A smart use of information also gives consumers more idea of what they are buying and whether it fits their personal needs and preferences. Timmermans: ‘Before long you will scan the smart tag on the packet of chicken curry with your smartphone, and see straightaway where the chicken filet comes from, when the chicken was slaughtered, and whether it meets your personal nutritional needs.’

There are already sensors that can detect the use-by date of the product in a packet themselves. They measure temperature, humidity, or levels of ethylene, a substance that causes fruit to ripen.

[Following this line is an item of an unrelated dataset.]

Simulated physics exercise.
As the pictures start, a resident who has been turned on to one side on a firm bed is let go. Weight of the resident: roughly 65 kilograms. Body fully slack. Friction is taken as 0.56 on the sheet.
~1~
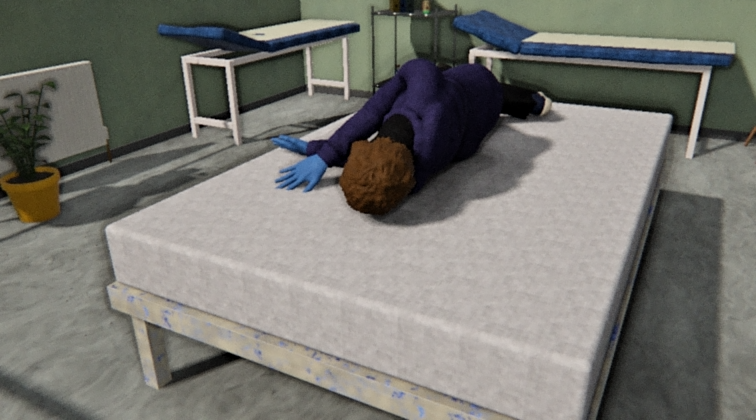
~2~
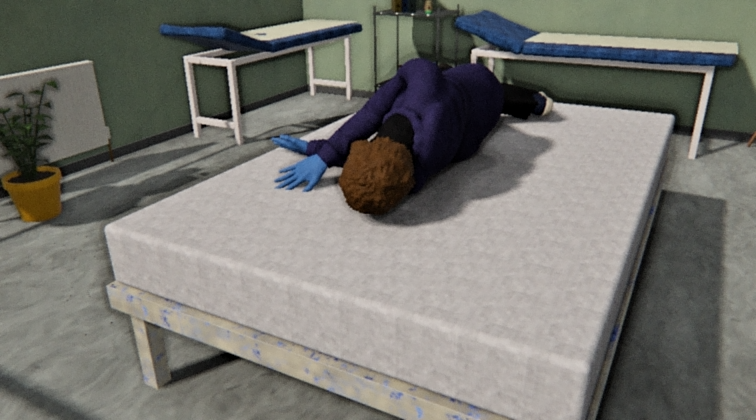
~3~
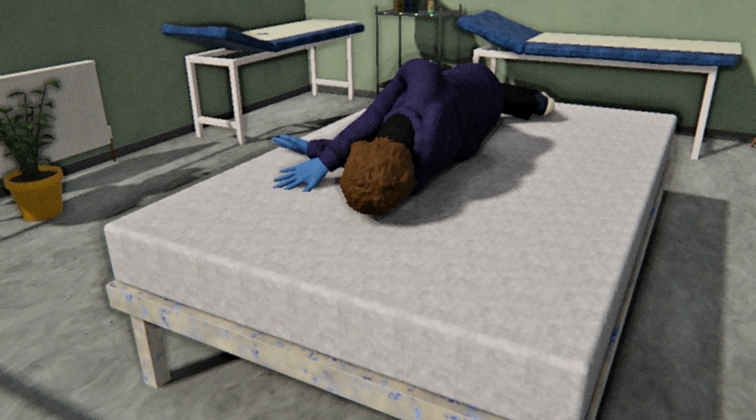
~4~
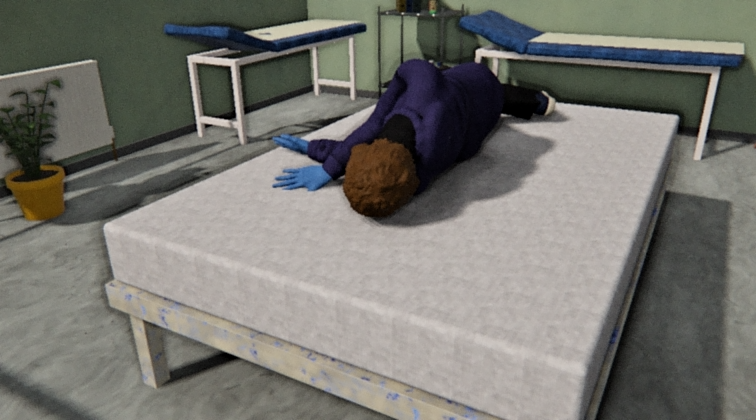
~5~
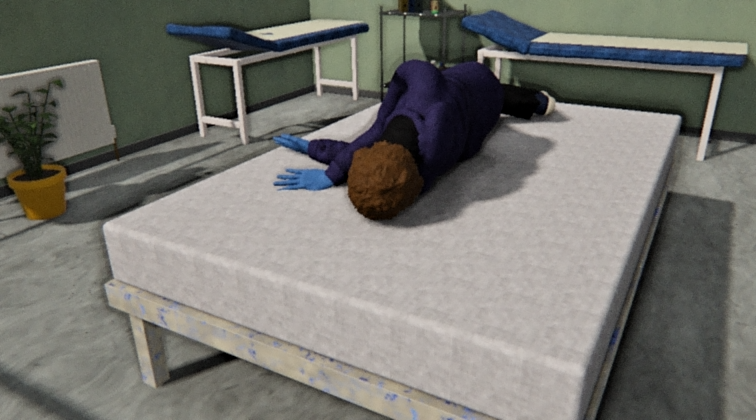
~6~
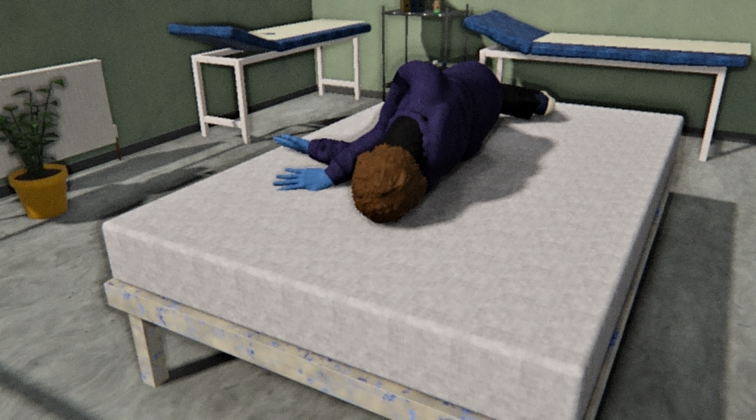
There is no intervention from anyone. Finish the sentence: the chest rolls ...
... towards the back.
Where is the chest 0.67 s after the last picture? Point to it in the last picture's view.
Look around (475, 158) and it's there.
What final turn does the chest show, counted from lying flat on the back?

Timmermans: ‘But those sensors are still too big and so expensive that they are only used for expensive products such as drugs.’ In OnePlanet, researchers and businesses are going to collaborate on designing small, affordable alternatives.

According to Timmermans, it is vital that they think about the applicability of the technology right from the start. ‘For example, the Commodities Act lays down that the use-by date must be printed on the packaging.’ Once we have sensors that can detect that date on the spot, that law may have to be changed. ‘Also, packaging should be recyclable, the sensors should be too. These are all hurdles we are going to take with OnePlanet.’

How does OnePlanet work?

OnePlanet will work on the principle of open innovation. That means more intensive collaboration between companies and science institutions in the early stages of product development, even when they are competitors. As an example, numerous different companies are involved in developing sensors that can detect a product’s shelf life, from food manufacturers to packaging manufacturers to the producers of the packaging material. Getting these companies together at an early stage enables them to share costs and thus speeds up development. At a later stage, companies can go on to develop, commercialize and possibly patent their own end products.